Saturday, December 28, 2002

"fake left, run right."


How the Web Will Change Campaigns
The Internet was supposed to change the nature of politics. Technology would bring participatory democracy to a new level, ushering in a sort of Jefferson-meets-the-Jetsons era. But as the new Congress prepares to convene next month, a look at the Web's role in the recent midterm elections reveals that so far, such claims are as inflated as the predictions that the Internet would bankrupt bricks-and-mortar businesses.

The Web has transformed the "C2V" (candidate-to-voter) relationship even less than it has changed the "B2C" (business-to-consumer) dynamic. Still, just as in the dot-com world, it has had a real impact on logistics and operations.
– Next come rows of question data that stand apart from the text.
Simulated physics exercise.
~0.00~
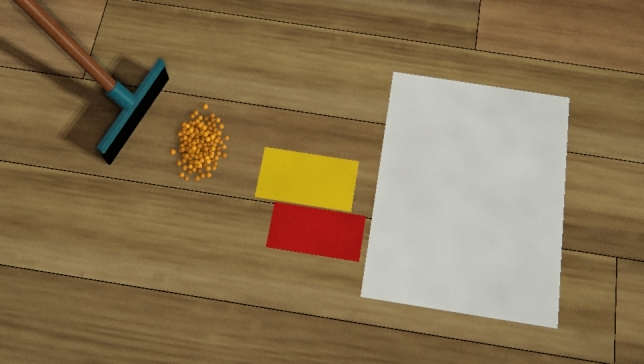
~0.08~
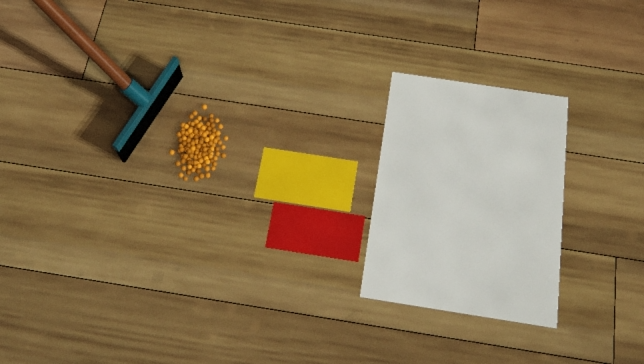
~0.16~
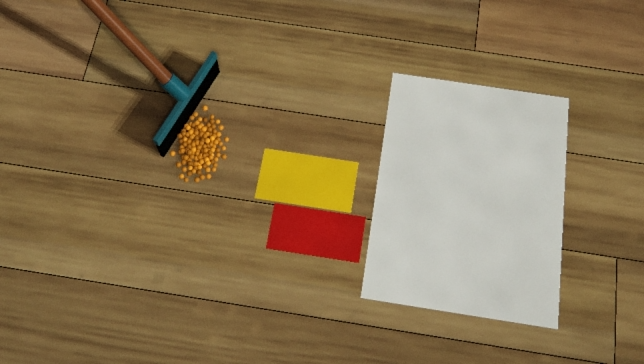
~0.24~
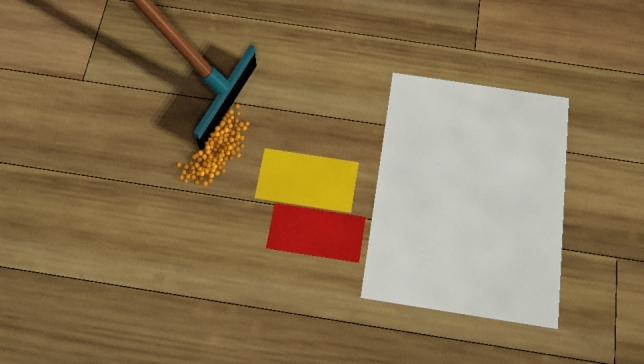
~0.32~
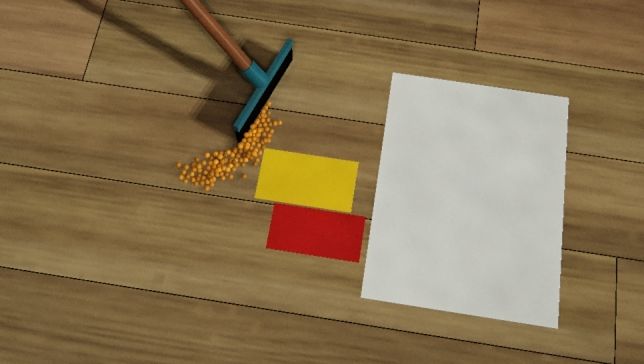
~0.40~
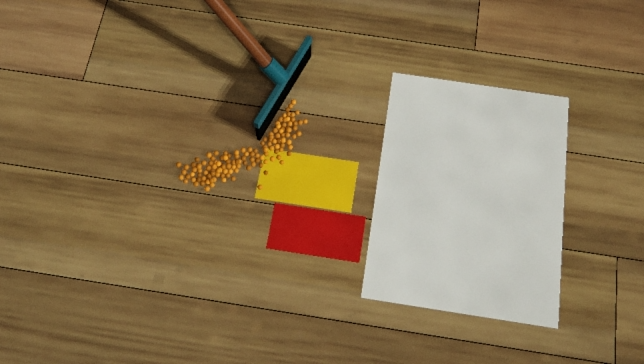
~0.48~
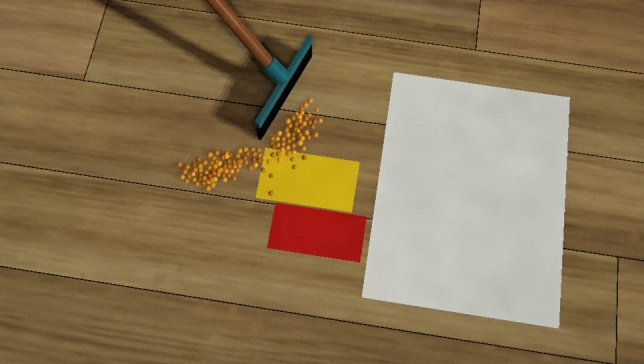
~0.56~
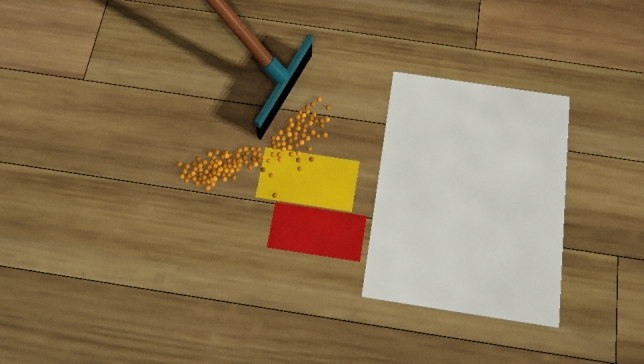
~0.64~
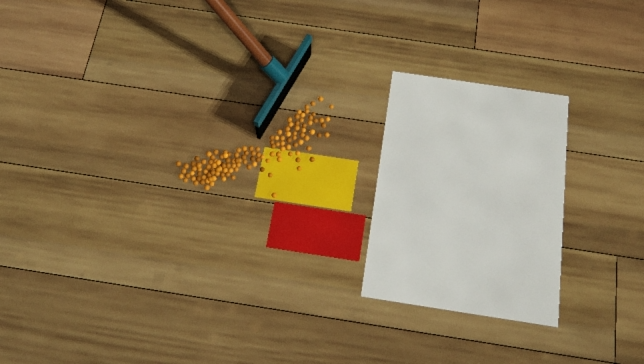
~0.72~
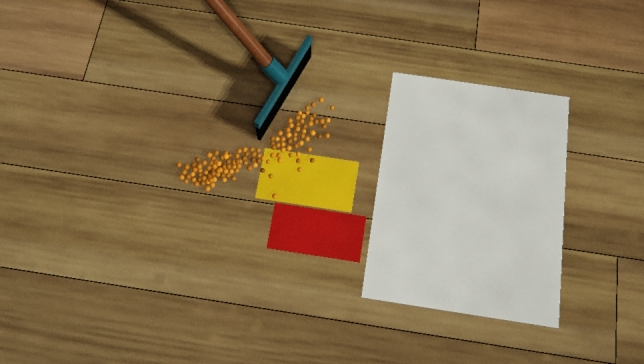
A wooden plank floor is seen from above, with the view swaying slightly. A teal squeegee with a black blade and a brown handle stands at the upper left, beside a small heap of orange kernels, with a yellow sheet and a red one near the middle and a large white sheet at right. The squeegee slides right into the upper part of the heap, dragging kernels into a slanting trail. It stops above the yellow sheet, and some kernels roll on a little farther. They come to rest mostly on bare wood, a few on yellow, none on red or white.
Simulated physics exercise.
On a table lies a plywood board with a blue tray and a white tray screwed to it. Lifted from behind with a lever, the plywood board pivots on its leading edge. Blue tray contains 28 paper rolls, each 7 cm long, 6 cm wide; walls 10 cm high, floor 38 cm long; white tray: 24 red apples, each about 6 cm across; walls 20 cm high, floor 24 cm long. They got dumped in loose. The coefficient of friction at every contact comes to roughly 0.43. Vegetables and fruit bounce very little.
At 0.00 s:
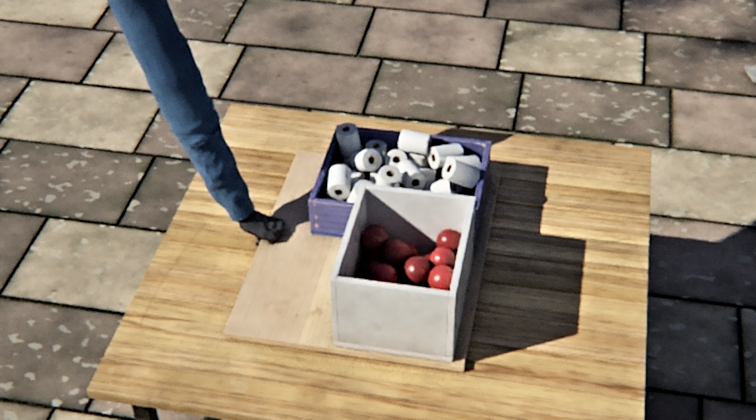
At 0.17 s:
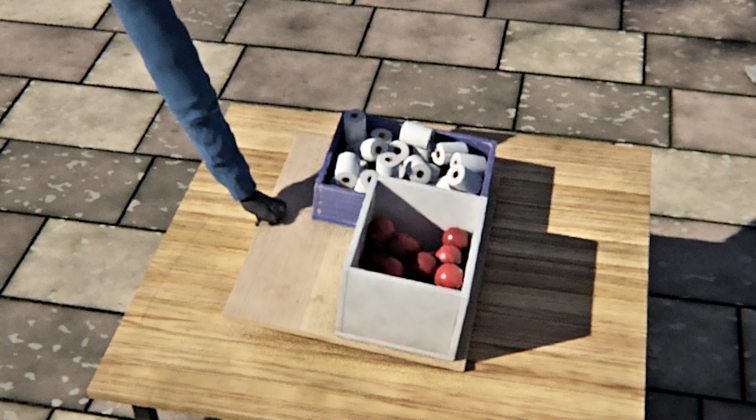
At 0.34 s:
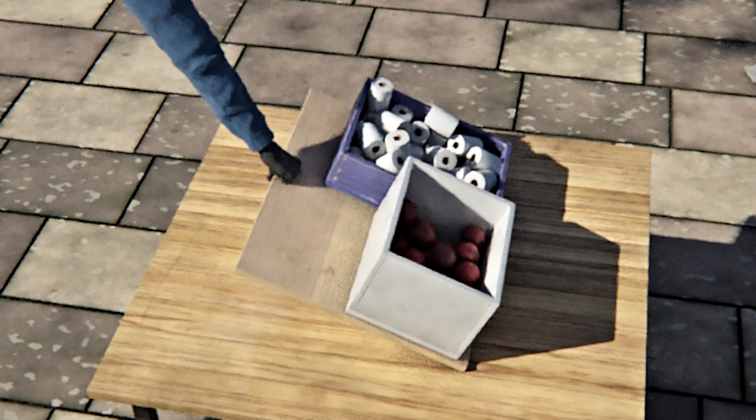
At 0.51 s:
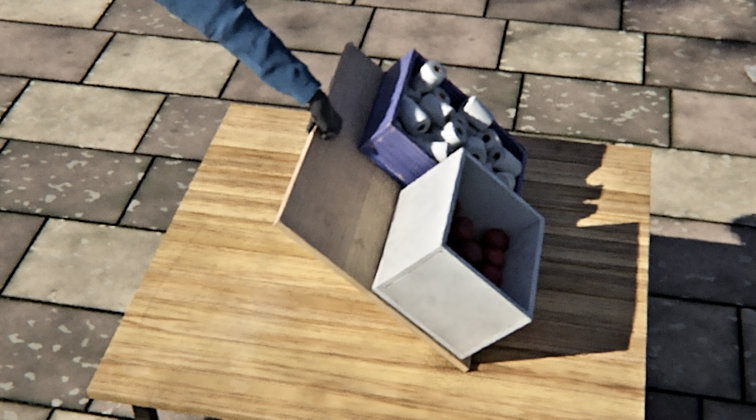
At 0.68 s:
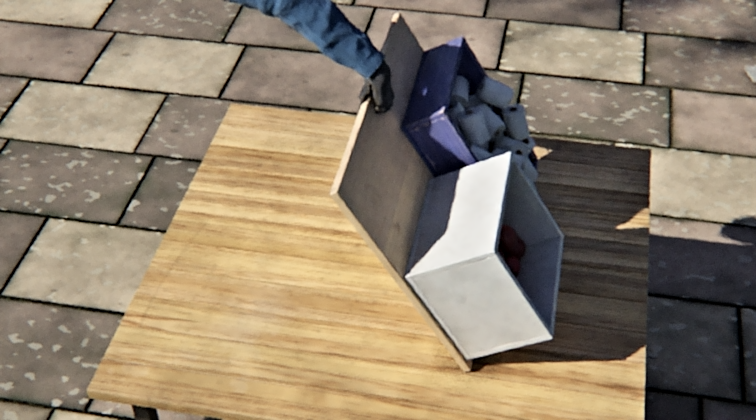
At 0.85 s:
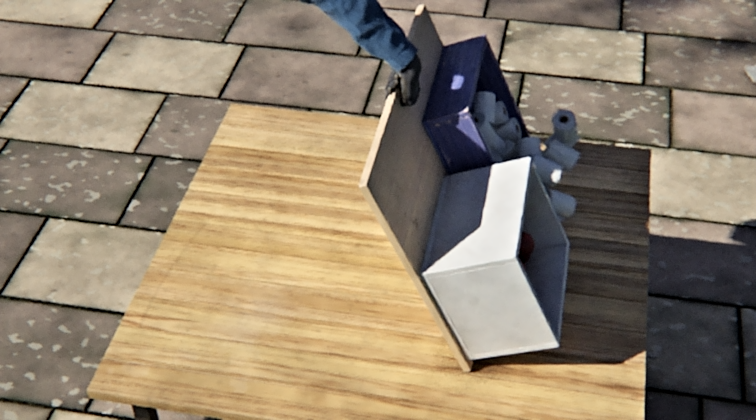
The video shows a gloved hand lifting the left side of a board on a wooden table, tilting its blue tray of paper rolls and white tray of red apples steeply rightward, until several rolls tumble out of the blue tray.
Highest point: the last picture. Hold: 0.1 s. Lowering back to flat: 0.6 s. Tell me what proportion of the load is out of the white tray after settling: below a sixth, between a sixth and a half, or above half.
The proportion out is below a sixth.
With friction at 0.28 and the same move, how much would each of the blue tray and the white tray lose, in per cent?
Blue tray 30, white tray 0 per cent.
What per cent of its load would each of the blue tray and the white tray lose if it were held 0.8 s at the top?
That would cost blue tray 40 per cent of its load and white tray 0 per cent.
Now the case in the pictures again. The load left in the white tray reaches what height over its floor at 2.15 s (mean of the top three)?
Height: Roughly 15 cm.
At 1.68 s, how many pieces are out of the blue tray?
For the blue tray, some 12.
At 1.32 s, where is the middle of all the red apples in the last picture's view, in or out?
Around (442, 271) in pixels.
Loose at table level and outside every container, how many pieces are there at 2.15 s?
I'd say close to 8 in all.
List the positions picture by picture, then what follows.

Our research into candidate Web sites used in last month's elections shows that the visitors to such sites consist mostly of hard-core supporters, the media and political opponents. These sites do not appear to reach the mainstream electorate. Candidates have turned this limited appeal to their advantage, using the Web to communicate messages they may not want to broadcast widely.

Candidates can, for example, take more partisan positions than they do when they scramble for the political center on the stump. In the words of one Democratic candidate for House of Representatives we interviewed, they can "fake left, run right." Or they can portray themselves as uncompromising conservatives online but be reasonable centrists in person, as some Republican campaign managers told us.